Leslie Nielsen Was Extremely Close To Having A Role In Ben-Hur

Screen tests offer a glimpse into what could have been. Once we've become accustomed to seeing the film's original actor in the role, it can be difficult to even imagine someone else filling their shoes. At the very least, screen tests show us how other actors approached the material versus what we ended up getting in the finished film. What would "Star Wars" have looked like if Kurt Russell had gotten the part of Han Solo instead of Harrison Ford? Or if Robert DeNiro had been chosen as Sonny Corleone in "The Godfather" rather than James Caan? What would it have been like if Messala in William Wyler's "Ben-Hur" was played not by Stephen Boyd, but Leslie Nielsen? Because that's what almost happened. 

When we talk about Nielsen, it's often about his iconic roles in spoofs like "Airplane!" and "The Naked Gun" franchise. The fact that Nielsen is a solid dramatic actor in films like "Forbidden Planet" and "The Poseidon Adventure" can sometimes get lost in conversation. He also did a plethora of guest-starring roles in television throughout the first few decades of his career until that very silly parody of airliner disaster movies like "Zero Hour!" and "Airport" changed the trajectory of his career.

Nielsen was stuck making spoof movies because he'd become so synonymous with his unique brand of comic timing, which is to say that he didn't have to do much. That's what made him a brilliant comedic performer. He never had to try to be funny. All Nielsen had to do was be so deadly confident in his delivery, no matter what he's been given to say, and his character's incompetence to recognize the absurdity of it would do the rest. When you look at Nielsen's "Ben-Hur" screen test, there's a serious actor waiting to get out, but he just didn't seem like a good fit for the role.

I am serious, but don't call me Messala

When "Ben-Hur" swept the 32nd Academy Awards with 12 nominations and 11 wins, one of those golden statues went to Stephen Boyd for Best Supporting Actor. It feels appropriate that both Boyd and Charlton Heston each won an Oscar given that their performances are symbiotic in nature. If either one of them were acting opposite someone who couldn't match their energy, the doomed friendship at the center of "Ben-Hur" wouldn't have been nearly as powerful. Perhaps that's what makes it so difficult to see Nielsen opposite Heston in this film.

There are two screen tests (previously highlighted by the now-defunct Roger Ebert's Journal) of Nielsen as Messala (watch above), one where he's acting opposite Cesare Danova and the other, Yale Wexler. Neither play off of Nielsen very well either. It also doesn't help that we can't see much of Nielsen's performance besides an over-the-shoulder shot that gives the actors playing Judah Ben-Hur all of the attention. The emotional struggle at the heart of this scene is pretty much removed. It's only a screen test, but a dear kinship between the pair is sorely missing. Nielsen plays Messala like a friend you haven't seen since high school trying to sell you on a pyramid scheme.
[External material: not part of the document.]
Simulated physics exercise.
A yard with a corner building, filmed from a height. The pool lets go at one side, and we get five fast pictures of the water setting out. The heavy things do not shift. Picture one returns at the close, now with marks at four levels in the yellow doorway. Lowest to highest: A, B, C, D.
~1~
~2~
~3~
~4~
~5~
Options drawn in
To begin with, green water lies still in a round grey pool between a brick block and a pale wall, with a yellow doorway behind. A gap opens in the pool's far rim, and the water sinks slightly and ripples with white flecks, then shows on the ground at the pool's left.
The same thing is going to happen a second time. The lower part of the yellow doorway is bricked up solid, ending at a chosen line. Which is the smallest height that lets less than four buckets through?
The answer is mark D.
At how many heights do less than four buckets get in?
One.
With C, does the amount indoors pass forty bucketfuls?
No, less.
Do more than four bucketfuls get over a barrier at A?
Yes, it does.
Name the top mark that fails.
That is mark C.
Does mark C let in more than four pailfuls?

He only really cares about what you can bring to the table, and if you can't be a part of it, his pushy behavior makes you wonder if you were even friends to begin with. There's hardly any love in his voice. When you look at how Boyd interacts with Heston, however, the pair's vulnerability demonstrates how perfect their casting was.

A reunion between friends is sullied by the nature of unspoken tension. When Judah and Messala reunite, they're flooded with nostalgic emotions of the past. The tearful happiness in their eyes, But that's the funny thing about nostalgia; once the serotonin rush of revisiting something — or in this case someone — important from your past wears off, what you have left is the present. They're in tears, but at the same time, both know firmly which side they stand on. When Messala talks of Judah joining the Roman occupation of Jerusalem, Heston's performance shows a conflicted man who recognizes the ideological shift that has been made since they were children, but he still so desperately wants to cling onto that more innocent period of time. Boyd, meanwhile, shows a man that believes that his childhood friend will join his legion once he's made the right amount of concessions to make Judah happy. Neither bites on the other's fishing pole, and a tragic rivalry is born.

"Ben-Hur" is currently streaming on HBO Max.